Alumna’s online magazine documents her world travels

Media Credit: Photo Courtesy of Julie Kern

After leaving a career in advertising, alumna Julie Kern started a travel magazine with her best friend that features vacation ideas for both low and high budgets.

Scuba diving with sharks and manta rays in Indonesia may sound like a once-in-a-lifetime vacation, but for 2010 business school alumna Julie Kern, it’s just a part of the job.

Kern and her best friend Jess Vitorelo turned their passion for travel into a business when they launched their online travel magazine, Wanderlove, in July.

Kern, who studied abroad in Rome during her time at GW, was first inspired to start a magazine after working at a large advertising agency in New York from 2010 to 2013. Feeling burned out from the fast-paced environment, Kern decided to leave city life and invited Vitorelo, who studied event management at California State University, Chico, to go on a five-month trip through Southeast Asia.

When they returned from their trip, which included a cross-country motorbike tour through Vietnam with two guys they met on a bus, many of their friends began asking for advice in planning their own adventures. Kern and Vitorelo then decided to start a website where they could reach a larger audience with their personalized advice.

“We don’t want to be like a travel book that says every city is charismatic,” Kern said. “We just want to give some truth to what’s actually out there, as if we were telling a friend what to do.”

Kern said the website caters to two different types of audiences: budget travelers, or “anyone that will stay in a $3-a-night hostel,” and vacationers who may be looking for nicer accommodations.

In addition to guides to places like Angkor Wat in Cambodia and Portovenere, Italy, the site offers trip advice for trails and lakes in California and Washington. The site also features humorous content, including pieces entitled “How to Get Stitches in Laos in 10 Easy Steps” and “10 Epic Ways to Pose with the Leaning Tower of Pisa.”

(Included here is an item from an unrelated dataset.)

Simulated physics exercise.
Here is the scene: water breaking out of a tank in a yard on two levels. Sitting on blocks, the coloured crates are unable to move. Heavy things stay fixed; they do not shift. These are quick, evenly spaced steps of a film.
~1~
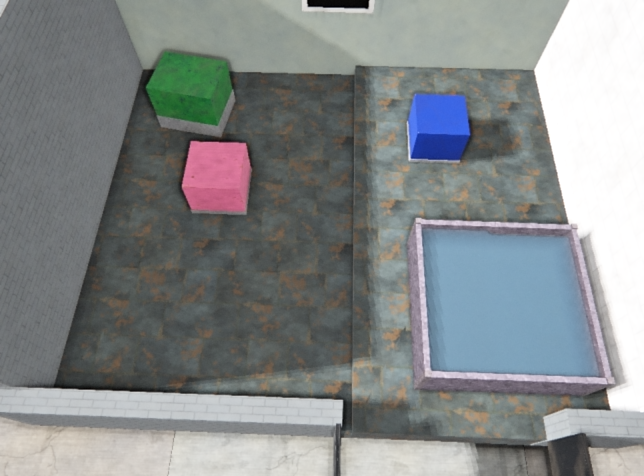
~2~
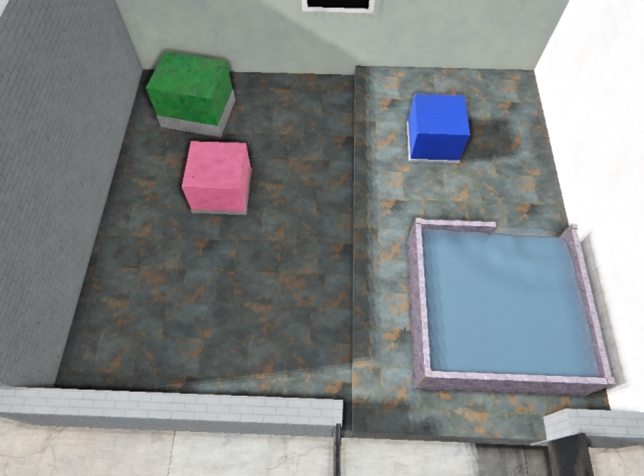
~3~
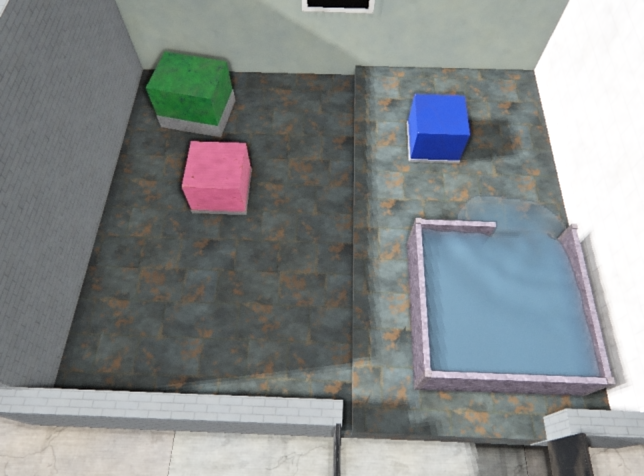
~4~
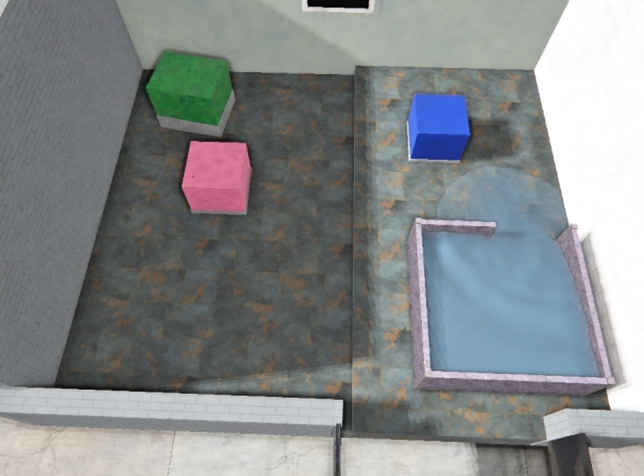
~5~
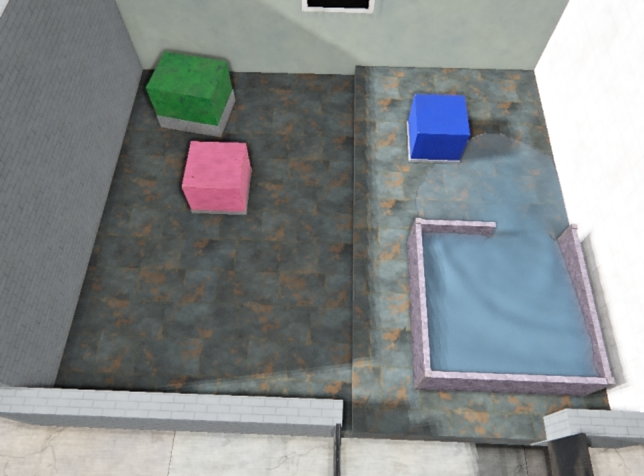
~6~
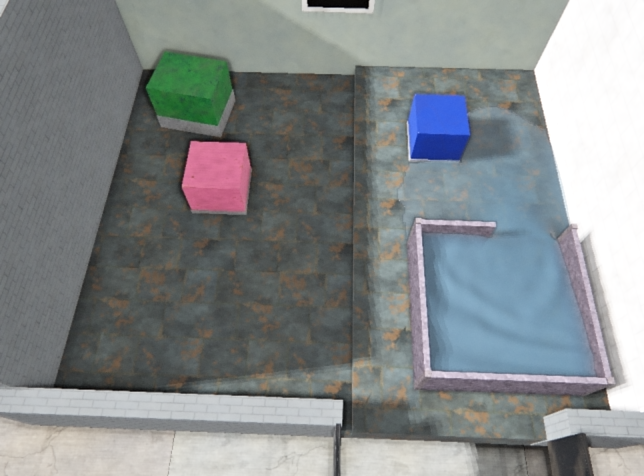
Water pours through a gap in the tank's far side and spreads around the blue crate.
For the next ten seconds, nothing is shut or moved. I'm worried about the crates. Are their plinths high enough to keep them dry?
Outcome: The green crate will be left dry, the pink crate will be left wet, the blue crate will be left wet.
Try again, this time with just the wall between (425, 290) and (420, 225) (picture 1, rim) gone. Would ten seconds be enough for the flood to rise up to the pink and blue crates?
The pink one is reached; the blue one is not reached.
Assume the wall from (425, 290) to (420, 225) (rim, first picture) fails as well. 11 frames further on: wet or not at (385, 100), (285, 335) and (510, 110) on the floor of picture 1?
Spared; drenched; spared.
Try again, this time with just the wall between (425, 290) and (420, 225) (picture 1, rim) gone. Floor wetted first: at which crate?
The pink one.
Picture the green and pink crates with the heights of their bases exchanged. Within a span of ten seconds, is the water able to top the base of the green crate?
The green crate gets flooded.
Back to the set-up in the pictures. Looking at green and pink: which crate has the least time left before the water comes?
That one is the one in pink.
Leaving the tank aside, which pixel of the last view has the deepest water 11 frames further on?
Deepest spot: Near (482, 75).
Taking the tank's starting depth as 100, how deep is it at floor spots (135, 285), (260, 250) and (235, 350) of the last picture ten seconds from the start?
Approx. values, in order: 6 %, 6 %, 16 %.
A moment on, water covers 20 % of the floor; the green crate not reached, the pink crate not reached, the blue crate water round its plinth.
Next, water covers 25 % of the floor; the green crate not reached, the pink crate not reached, the blue crate water round its plinth.
Then, water covers 45 % of the floor; the green crate water round its plinth, the pink crate water round its plinth, the blue crate water round its plinth.
Later, water covers 70 % of the floor; the green crate water round its plinth, the pink crate water round its plinth, the blue crate water round its plinth.
In the end, water covers 90 % of the floor; the green crate stayed above the water, the pink crate was topped, the blue crate was topped.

Kern says the aim is to strike a balance with “funny stuff you can share with your friend” and “real information.”

Kern and Vitorelo write all of the reviews and guides themselves but also include an “Inspiration” section on the site where they have trusted friends contribute their travel wisdom.

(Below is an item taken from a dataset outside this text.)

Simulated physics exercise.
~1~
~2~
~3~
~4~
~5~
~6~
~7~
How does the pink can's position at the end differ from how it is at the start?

Throughout all of their adventures, Kern and Vitorelo are committed to staying on a budget.

“We’d never want to go and review the Ritz Carlton. That’s not us,” Kern said, adding that recently they stayed in a hostel with no sink.

This summer Kern and Vitorelo went on their first Wanderlove trip: two months in Bali, Indonesia, which they funded in part through exchange-based partnerships. The partnerships allow Kern and Vitorelo to have free experiences at hotels, yoga retreats, surf camps and scuba companies in exchange for a review on the site.

Traveling for business has only enhanced their experiences, Vitorelo said.

“It’s actually really exciting because now when we go to a place we’re like, ‘OK, how can we photograph this so that we can explain it to someone else really quickly?’” Vitorelo said.

The site averages about 4,000 monthly page views, Kern said. Their Wanderlove Instagram account, full of stunning images of crisp, blue oceans and lush, green forests, has more than 3,000 followers.

When not traveling, Kern and Vitorelo do freelance part-time advertising and marketing work at their homes in San Francisco. Vitorelo said eventually they hope to generate advertising revenue through banner ads on the site once they build up its traffic.

Eventually, Kern and Vitorelo want to have their own Wanderlove offices. They also want to hire ambassadors who could go on trips for them through exchange programs.

Though Kern said the frequent travel and hectic schedule on every trip can be stressful, she and Vitorelo don’t plan on slowing down any time soon. They’re currently preparing for an October trip to Belize, which they call an “up-and-coming destination.”

“If you’re looking for routine, you’re never going to find it, and that can be really, really frustrating on those days where you’re homesick,” Kern said. “But then you’re also like, ‘Shoot, this is awesome. I just jumped off a 20-foot cliff into the ocean,’ so I don’t want normal.”